Strategy #1 - Be the Alpha Male and take control of your pack.
Verbally tell them to FUCK OFF. Be loud and clear and assertive. Do not disrepect, but don't be shy to curse if needed.
Do not show trebly anger in your voice or insecurity. Imagine you are training your dog. It's all in the energy you transmit and the tone of voice.
Be the alpha male.
If you look wimpy and nerdy and are not seen as the alpha male type, leader of the pack kind of thing, forget this strategy. They'll just laugh at you.

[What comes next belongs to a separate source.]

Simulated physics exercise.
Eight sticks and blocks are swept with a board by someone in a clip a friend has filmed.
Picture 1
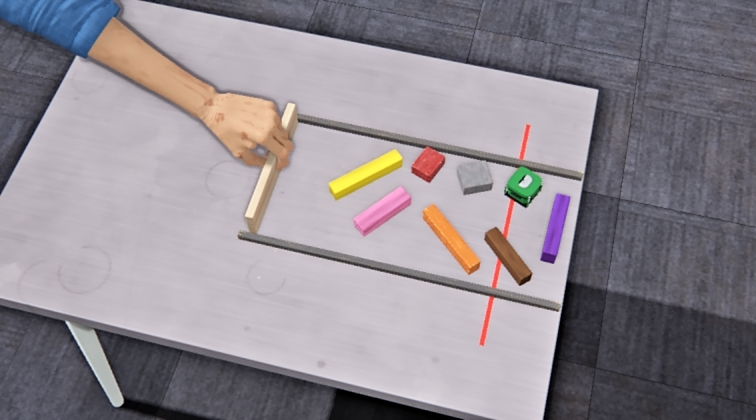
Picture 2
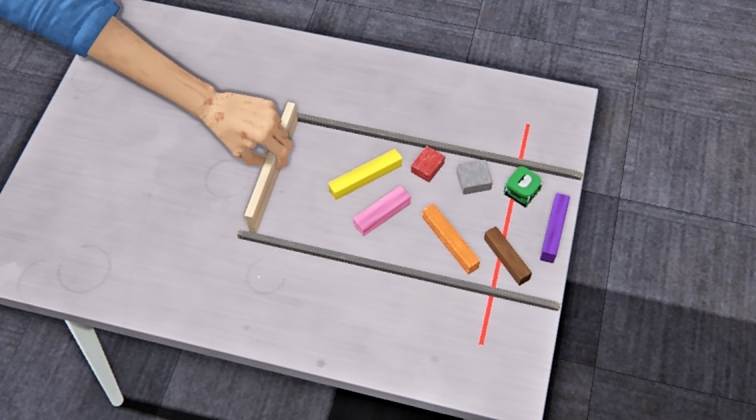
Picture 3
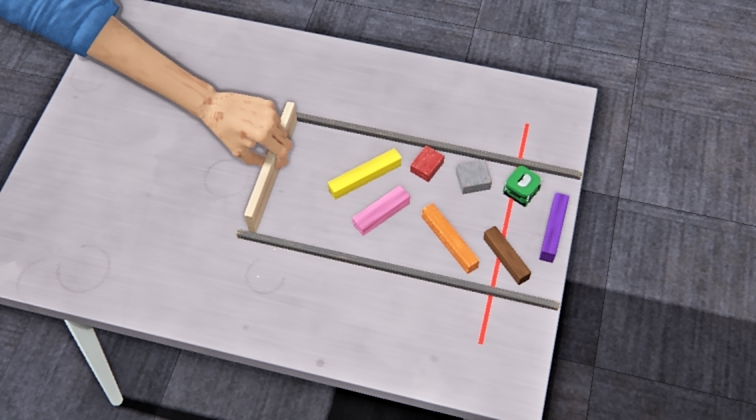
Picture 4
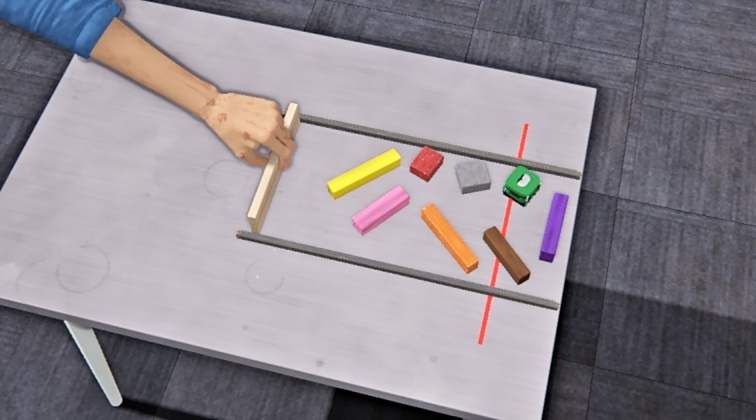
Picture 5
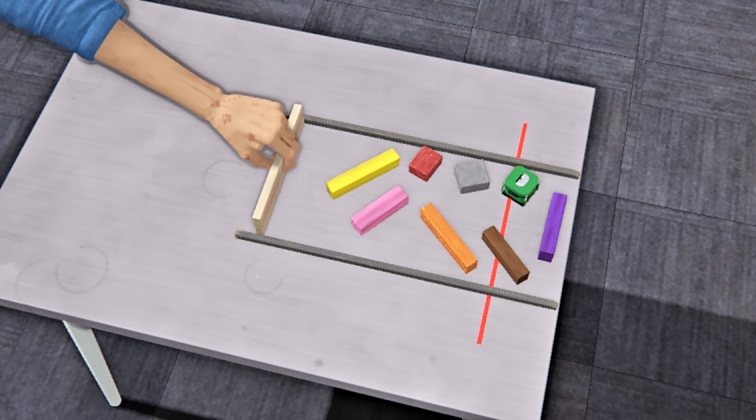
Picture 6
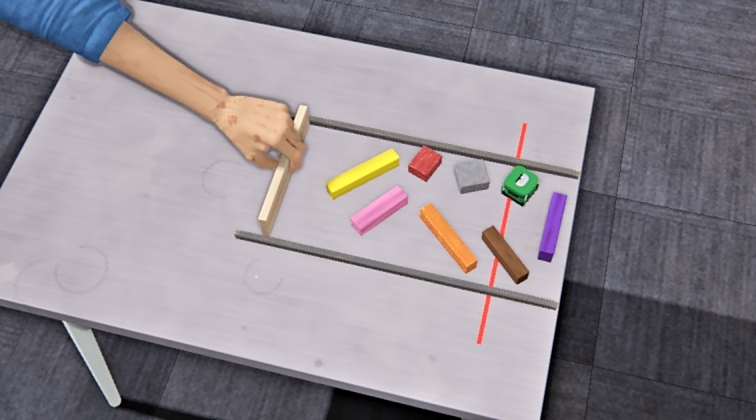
A hand held a wooden board upright and still on a table, then slid it slightly right between two rails toward several coloured sticks and blocks, which stayed where they lay.
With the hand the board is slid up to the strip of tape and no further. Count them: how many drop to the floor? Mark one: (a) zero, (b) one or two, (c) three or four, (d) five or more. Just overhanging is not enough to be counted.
(b) one or two.
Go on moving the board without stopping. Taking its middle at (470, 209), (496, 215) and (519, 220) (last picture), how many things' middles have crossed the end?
Per position: 0 / 2 / 3.
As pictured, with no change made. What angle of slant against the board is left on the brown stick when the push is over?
Some 20 degrees.
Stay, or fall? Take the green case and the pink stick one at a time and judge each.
The green case ends up below and the pink stick keeps its spot.
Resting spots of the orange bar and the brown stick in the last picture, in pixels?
They finish at roughly (530, 258) and (543, 265) respectively.
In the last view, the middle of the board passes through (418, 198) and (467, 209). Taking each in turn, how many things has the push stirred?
5, then 8.
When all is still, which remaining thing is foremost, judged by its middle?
Grey block.
Soon after, none off yet; purple stick at rest near (552, 227); green case at rest near (520, 186); brown stick at rest near (505, 255).
After that, none off yet; purple stick at rest near (552, 227); green case moving near (527, 188); brown stick at rest near (507, 255).
In the end, the number that fall off is one or two; gone, green case and purple stick.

Strategy #2 - Highschool Revenge
Get them to perceive you as a psycho. If you are nerdy and quiet, use that to your advantange. You are the misterious type. You are kind of a freak, you might have decapitated bodies in your basement and human organs in your fridge. Get them to think that, and next time they bother you, act weird. Put a freaky grin in your face and tell them, "You are bothering me. Please Stop", and smile like a goblin, go back to your seat and start humming a child's song, or singing softly to some song with murderous lyrics.
Start bringing books on serial killers, and putting satanic screensaver and get a poster of that Postal Worker that went "postal", and / or one of the Unabomber. But don't be to obvious.
You could grab some random coworker and show him a pic of a decapitated body or something gross like that.
Make them think you have a stick on your shoulder. You were abused in Highschool, and waiting for the right time for Columbine style payback.
Strategy #3 - WAR WAR WAR
Start a war. You know the drill, bad taste dangerous office pranks that annoy the shit out of everyone.
This one won't help but It could be pretty fun while it lasts.
Strategy #4 - Direct approach
Go there and tell them something like "SHUT THE FUCK UP OR I'LL BUST YOUR HEAD OPEN".
Be sure to follow through your warning in case they don't shut up. You'd probably end up fired and arrested for assault. But you will become a legend. People will talk about you for years to come, and they will never fuck with you again.